Lo que ocurre en los recovecos del alma nunca sale en los periódicos. La existencia se consume en mil vivencias y solo algunas aparecen en rojo en el calendario de la vida, y no siempre las más importantes. Seguro que los dos detalles que voy a contar no harán sangre en los protagonistas, pero sí me hicieron pensar a mí, en la mañana del lunes, sudado y en plena carrera por la vera del Duero, pegado a Zara, loca y en celo, que zigzagueaba buscando ventear olores y asustar a las palomas.

Junto al Puente de Piedra, en la margen izquierda, dos hombres mayores recostaban recuerdos en un banco. Al ver a Zara, pizpireta y alocada, pasar frente a ellos, uno gritó: "¡¡Guapa... que guapa es!! Y noté a la carrera un borbotón de nostalgia en la expresión. No sabré nunca porque ni me paré ni pregunté, pero di por hecho que el de la exclamación fue cazador en su juventud y que la presencia de un hispano bretón en pleno esfuerzo le revolvió las mientes y recordó otros tiempos cuando él maneaba los pagos de Tierra de Campos en busca de "rabonas" y "patirrojas" de las de antes, de las que se conocían todos los terrenos de los barbechos con besanas torcidas.
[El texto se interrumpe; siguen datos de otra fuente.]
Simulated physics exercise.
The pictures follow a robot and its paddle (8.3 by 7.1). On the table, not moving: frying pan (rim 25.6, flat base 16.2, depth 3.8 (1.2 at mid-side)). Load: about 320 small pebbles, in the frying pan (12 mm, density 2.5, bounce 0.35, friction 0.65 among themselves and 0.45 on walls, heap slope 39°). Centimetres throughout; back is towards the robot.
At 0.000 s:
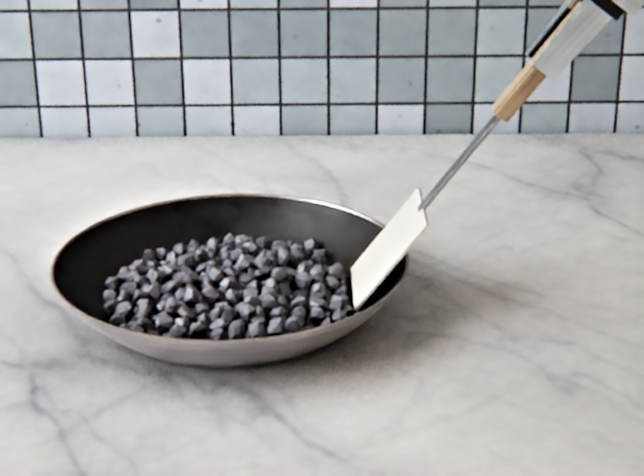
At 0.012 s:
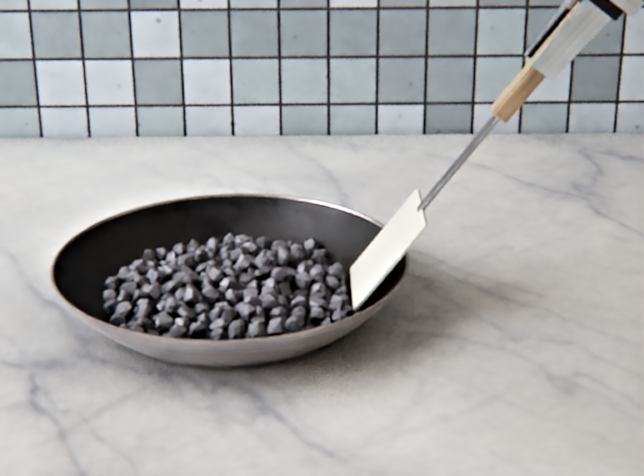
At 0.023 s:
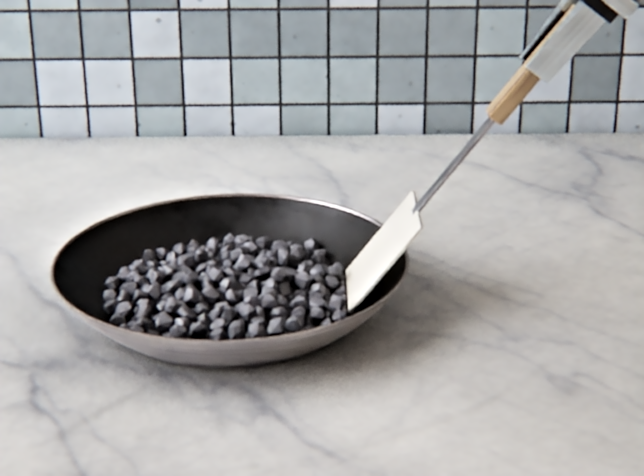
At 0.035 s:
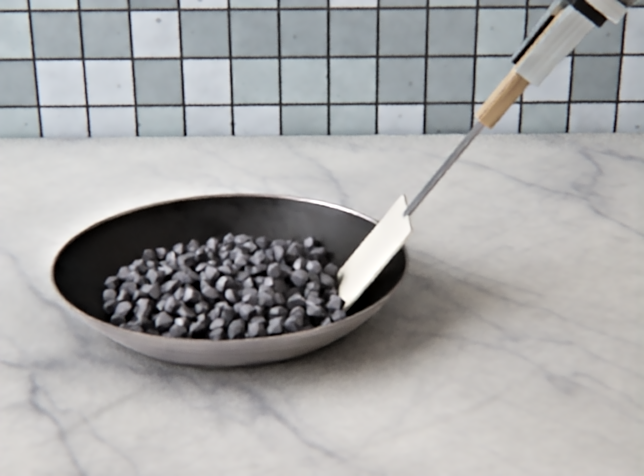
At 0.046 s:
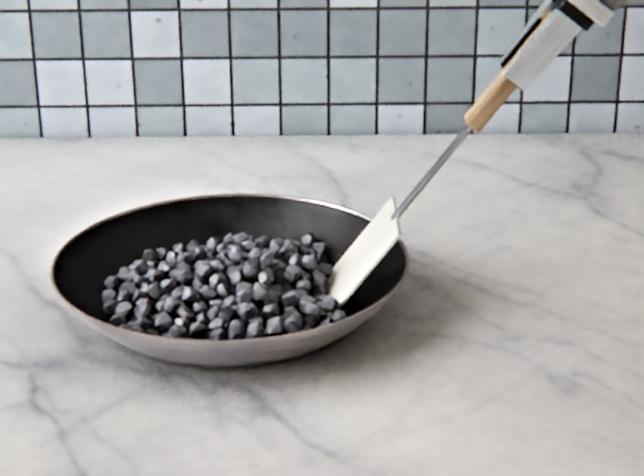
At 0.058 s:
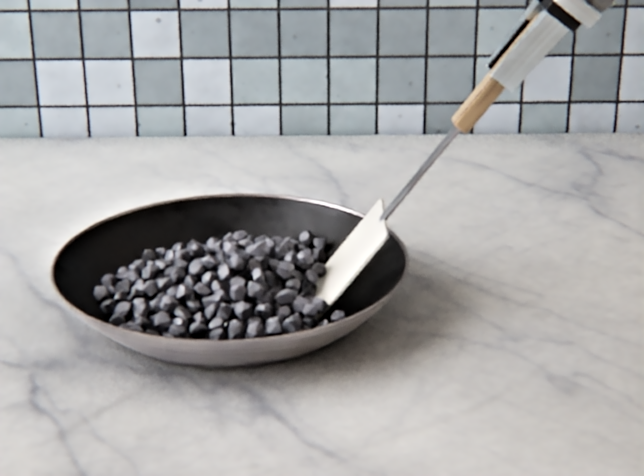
A robot's white paddle, slanting down into a frying pan of small dark gray pebbles on a marble table, moved slowly left and pushed into the heap, shifting some pebbles slightly.
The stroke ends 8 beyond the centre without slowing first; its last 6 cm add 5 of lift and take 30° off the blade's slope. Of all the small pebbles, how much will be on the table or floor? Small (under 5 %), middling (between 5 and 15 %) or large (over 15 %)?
A middling share, between 5 and 15 %, ends on the table or floor.
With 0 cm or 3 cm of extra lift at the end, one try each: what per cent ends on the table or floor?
About 10 and 15 per cent.
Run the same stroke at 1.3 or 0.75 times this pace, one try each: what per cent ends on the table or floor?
About 15 and 10 per cent.
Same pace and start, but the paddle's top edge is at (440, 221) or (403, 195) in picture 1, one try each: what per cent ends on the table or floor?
About 10 and 15 per cent.
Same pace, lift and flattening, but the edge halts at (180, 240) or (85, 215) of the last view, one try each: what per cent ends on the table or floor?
About 0 and 30 per cent.
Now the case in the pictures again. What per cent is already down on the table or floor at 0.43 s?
Some 8 per cent.
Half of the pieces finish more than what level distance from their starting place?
Roughly 4 cm.
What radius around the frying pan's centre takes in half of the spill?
About 18 cm.
After 0.13 s, sloping 53°, highest piece 7 above the table; 324 in the frying pan.
After 0.20 s, sloping 43°, highest piece 5 above the table; 318 in the frying pan, 6 on the blade or in flight.
After 0.43 s, sloping 23°, highest piece 5 above the table; 295 in the frying pan, 29 on the table or floor.
After 1.48 s, sloping 23°, highest piece 5 above the table; 293 in the frying pan, 31 on the table or floor.
At rest, 293 in the frying pan, 31 on the table or floor. That is 10 % on the table or floor.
Ya cerca del puente sobre la autovía, que emboca la avenida Cardenal Cisneros, pero todavía pegados -Zara y yo- al Duero domeñado con vientre brillante de limo y amodorrado por la humedad que está de paseo, vi a un hombre en la orilla del río sentado en una silla articulada, con motor, de las que utilizan las personas con escasa movilidad. Me di cuenta al momento que esperaba el vibrar oscilante de una caña de pescar montada junto al agua. Allí, sobre el artilugio con motor, sentí que soñaba en otros tiempos en los que bajaba al río por su propio pie y se pasaba muchas mañanas pescando carpas royales (las de menos espinas) que servían para alimentar a su familia numerosa.

Las dos escenas gatearon por una mañana clara y dejaron poso. Por eso están aquí. Para que mueran con el papel.